Tuesday, September 11, 2012

Little House on the Slaney & the 1901 Census

     I’m still engrossed with my McGarr ancestors and all the new information I’m finding.  Engrossed isn’t the word, ecstatic is more like it!  Griffiths Valuation of Ballyraggan, Kildare shows Daniel McGarr, my 3rd great grandfather, with around 14 acres of land, a house and offices.  In this instance, the term offices refers to outbuildings such as barns or sheds.   I wrote to the Valuation Office in Ireland requesting copies of the cancelled land books of Ballyraggan and was very pleased with the results.
     These are a wonderful resource; they allow you to track the leaseholder and/or owner of a particular property through the years.   The changes in leaseholders and owners were noted in different colored inks correlating to the year the change occurred.  The books cover right up to the 1970’s.  You can then find the current owner of your ancestor's property on the Valuation website, enabling you to stroll around their land on your next visit to Ireland.   They must be getting used to it by now dontcha think? 
     Using the cancelled books I was able to track Daniel McGarr’s property till the lease was taken over by Thomas Hughes.  After some digging at the Irish Family History Foundation website it turns out Thomas Hughes was Daniel’s son in law, the husband of his daughter Sarah McGarr.  I then checked the 1901 census to see if I could find Thomas and Sarah.  http://www.census.nationalarchives.ie/search/
     Sarah was not there, but Thomas was.  Even better there was more information than I had ever dared hope.  There was the expected Household Return (Form A) asking the person’s name, age, profession marital status, place of birth and their religion; a matter of no small importance in Ireland at that time.  But wait, there were two more forms!  The House and Building Return (Form B1) not only gave the number of offices on the property, it actually described the house.  Under the heading, “Particulars of Inhabited Houses”   were columns for walls, asking if they were of sturdy construction such as stone or brick, or if made of mud or wood.  Another column for roofs asked whether of slate or tiles or thatch.  Others asked how many rooms, how many windows and what class of house it was from 1st to 4th class.

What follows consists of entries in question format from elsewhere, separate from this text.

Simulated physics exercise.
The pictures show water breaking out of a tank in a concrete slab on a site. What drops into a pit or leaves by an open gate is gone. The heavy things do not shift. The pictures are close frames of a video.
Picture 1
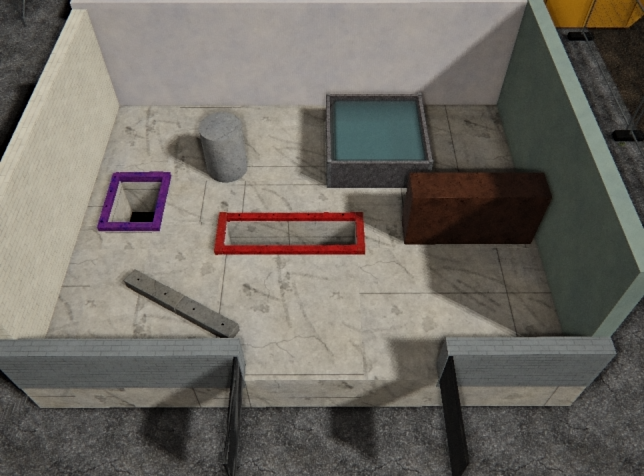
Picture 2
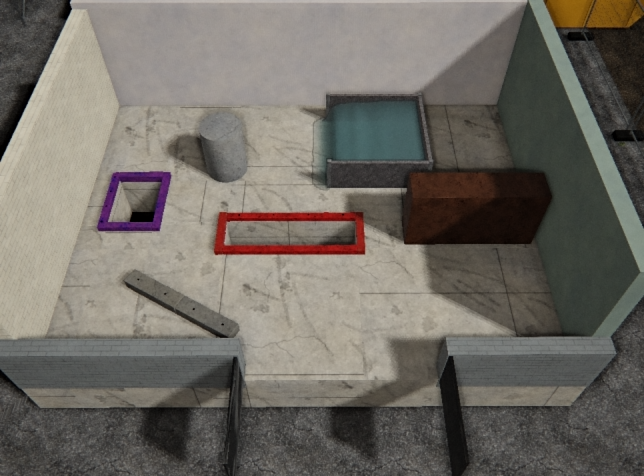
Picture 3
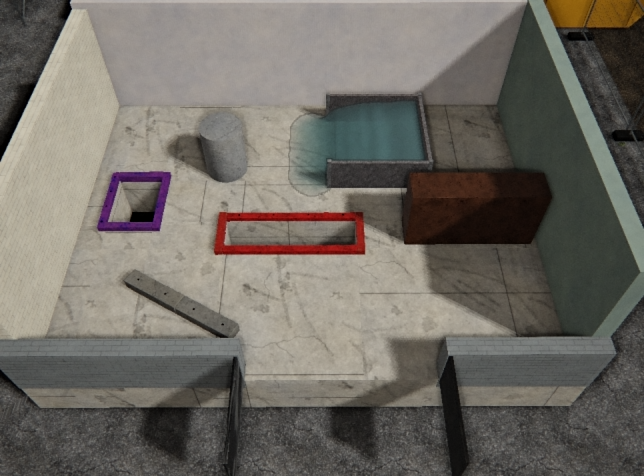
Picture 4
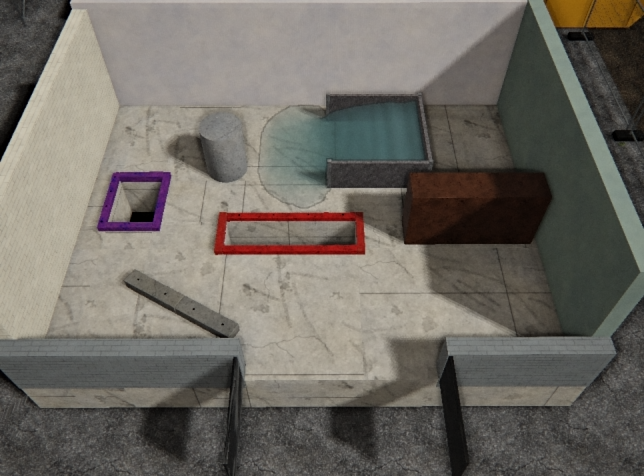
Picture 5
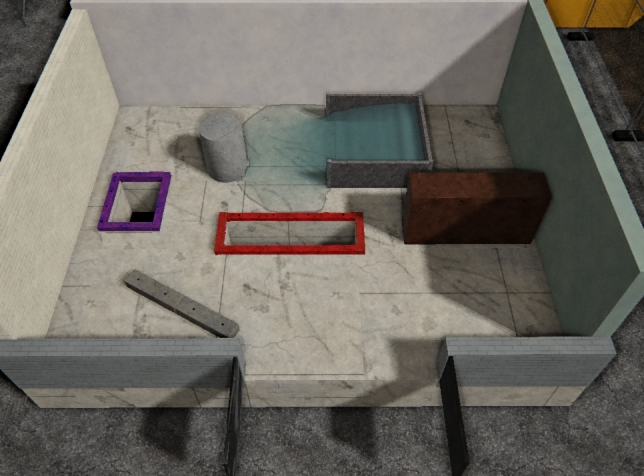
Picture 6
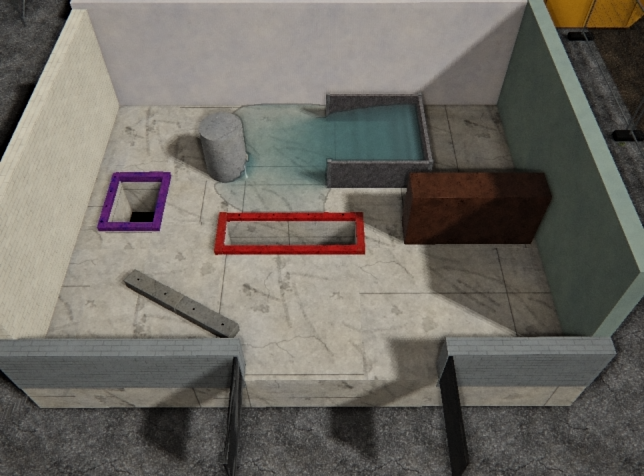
At the start, a square tank of still water sits near the back wall of a walled, marble-like floor. Its left side opens and water pours out leftward, spreading across the floor in a widening sheet until it reaches the grey cylinder, while the other objects stay put.
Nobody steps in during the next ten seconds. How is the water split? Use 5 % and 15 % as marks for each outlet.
The gate takes not even 5 %; the purple pit takes from 5 to 15 %; the red pit takes not even 5 %.
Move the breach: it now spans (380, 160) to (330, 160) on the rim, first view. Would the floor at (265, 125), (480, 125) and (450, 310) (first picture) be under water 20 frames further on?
As listed: Free of water, no water, under water.
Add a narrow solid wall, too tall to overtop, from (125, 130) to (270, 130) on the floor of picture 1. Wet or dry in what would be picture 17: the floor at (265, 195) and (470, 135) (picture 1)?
As listed: Under water, free of water.
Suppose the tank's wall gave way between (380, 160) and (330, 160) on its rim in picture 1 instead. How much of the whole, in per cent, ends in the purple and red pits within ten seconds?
In per cent: Purple 0, red 30.
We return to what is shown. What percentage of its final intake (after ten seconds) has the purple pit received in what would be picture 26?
Roughly 55 per cent.
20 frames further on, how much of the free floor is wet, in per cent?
Near 40 in a hundred.
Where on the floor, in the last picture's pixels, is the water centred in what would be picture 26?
At about (218, 161).
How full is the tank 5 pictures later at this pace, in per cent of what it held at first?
Roughly 44 per cent.
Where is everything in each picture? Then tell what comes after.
In the first picture, the tank at (376, 130) is whole and still.
In the second picture, the front is at (322, 121), out from the gap at (330, 146).
In the third picture, the front is at (310, 116), out from the gap at (330, 147).
In the fourth picture, the front is at (273, 191), out from the gap at (330, 147).
In the fifth picture, the front is at (245, 129), out from the gap at (330, 147).
In the sixth picture, water pours out at (330, 147) and has run to a hidden place.
A moment on, water covers 25 % of the floor; the gate 0 %, the purple pit 0 %, the red pit 0 %.
Next, water covers 30 % of the floor; the gate 0 %, the purple pit 1 %, the red pit 1 %.
Then, water covers 40 % of the floor; the gate 0 %, the purple pit 4 %, the red pit 2 %.
Later, water covers 55 % of the floor; the gate 0 %, the purple pit 7 %, the red pit 2 %.
In the end, water covers 80 % of the floor; the gate 2 %, the purple pit 7 %, the red pit 2 %.
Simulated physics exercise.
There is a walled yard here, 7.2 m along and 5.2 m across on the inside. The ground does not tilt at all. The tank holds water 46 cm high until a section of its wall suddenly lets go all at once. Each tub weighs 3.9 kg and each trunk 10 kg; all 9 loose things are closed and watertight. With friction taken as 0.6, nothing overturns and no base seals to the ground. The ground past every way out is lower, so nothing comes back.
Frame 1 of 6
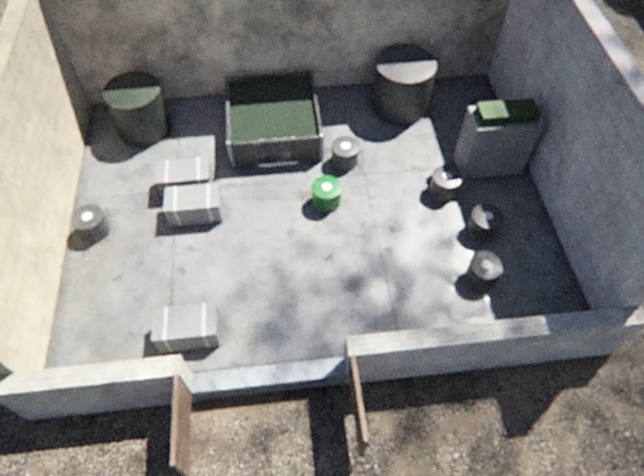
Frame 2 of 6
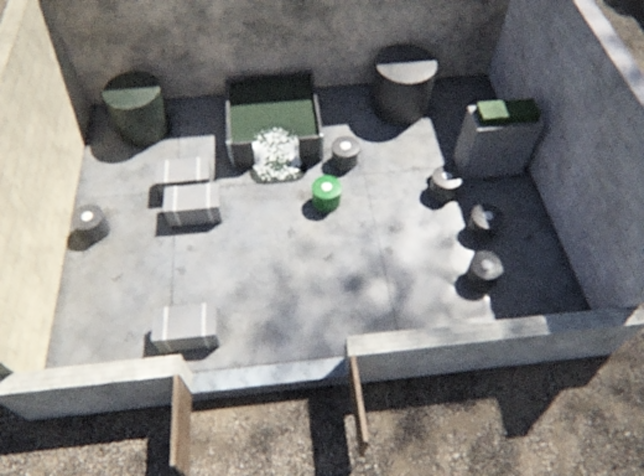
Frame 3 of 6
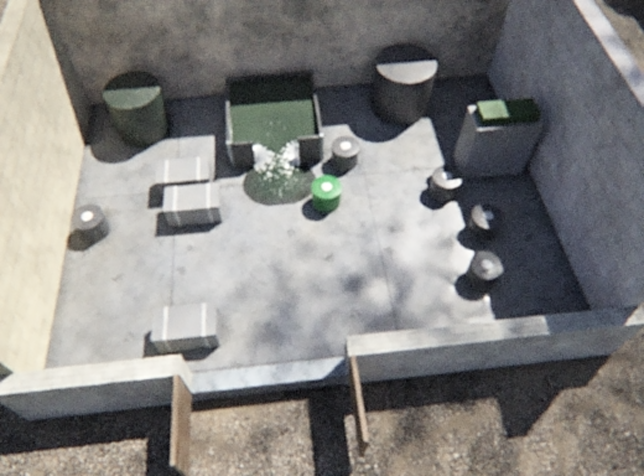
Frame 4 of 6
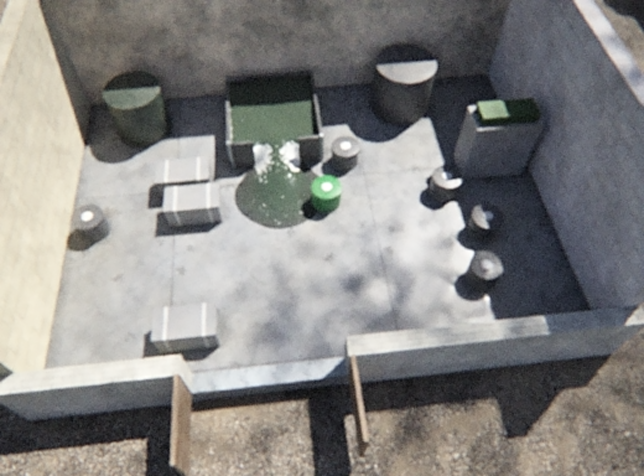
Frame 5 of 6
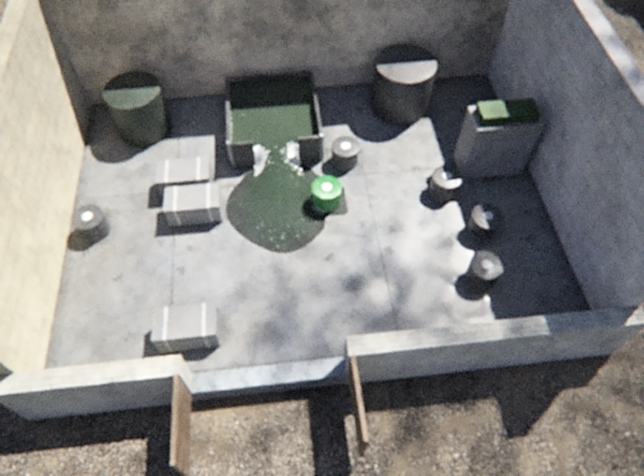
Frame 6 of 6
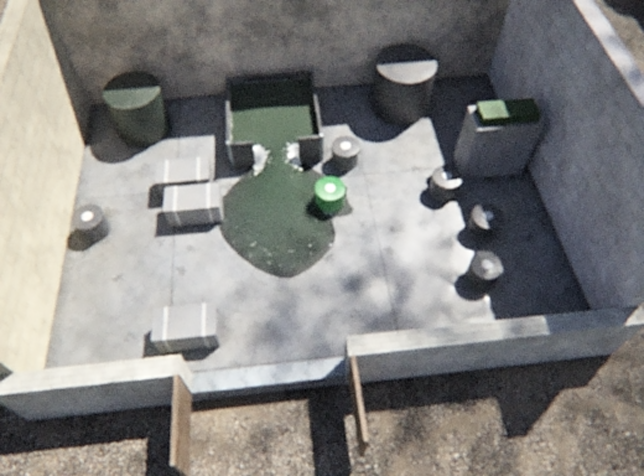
A walled yard held a square tank of dark green water, which burst out through its front and spread across the flat floor in a widening pool, nudging the bright green tub slightly.
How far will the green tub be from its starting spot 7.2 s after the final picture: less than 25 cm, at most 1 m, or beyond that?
Beyond 1 m.
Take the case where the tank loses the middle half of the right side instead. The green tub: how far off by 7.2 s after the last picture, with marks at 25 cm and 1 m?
Well, the green tub basically stays there then.
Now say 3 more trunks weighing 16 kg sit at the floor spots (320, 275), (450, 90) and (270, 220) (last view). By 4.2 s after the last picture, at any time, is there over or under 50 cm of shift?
In that order: More, short of it, past it.
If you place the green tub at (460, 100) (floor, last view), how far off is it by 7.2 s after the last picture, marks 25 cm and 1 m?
Short answer: It hardly moves.
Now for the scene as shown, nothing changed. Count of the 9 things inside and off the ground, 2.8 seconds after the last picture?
That would be 0 of them.
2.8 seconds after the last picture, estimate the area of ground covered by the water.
Roughly 19 m2.
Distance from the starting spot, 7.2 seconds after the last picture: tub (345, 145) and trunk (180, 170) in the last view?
Taking them in turn, the shifts are 0 cm and 0 cm.
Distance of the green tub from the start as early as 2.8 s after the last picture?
By then it has shifted roughly 200 cm.
Then, 0.9 s after the last picture the green tub is near (385, 209), 0.9 m from its start, aground; 0 of 9 are out; 0 afloat.
Then, 2.8 s after the last picture the green tub is near (448, 228), 1.9 m from its start, aground; 0 of 9 are out; 0 afloat.
Then, 4.8 s after the last picture the green tub is near (448, 228), 1.9 m from its start, aground; 0 of 9 are out; 0 afloat.
Then, 7.2 s after the last picture the green tub is near (449, 228), 1.9 m from its start, afloat; 0 of 9 are out; 2 afloat.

      The Return of Out-Offices and Farmsteadings, (Form B2), listed exactly what these out-offices were!  On my ancestor’s farm stood a stable, a piggery, a cow house, a fowl house and two sheds.  It was enough to gladden any family historian’s heart.  The information contained in the census along with  that found in the Valuation Books and earlier Tithe Applotment Books, not only satisfied my natural curiosity about how my ancestors lived, it gave me a clearer understanding of the social and economic factors that shaped their lives.  I can say with reasonable certainty they were long term leaseholders, not wealthy, but not on the lowest rung of their society and I even discovered that Daniel was a landlord himself!  He sub-let a tiny part of his holding to Patrick Cane, something I never would have suspected without viewing the valuation.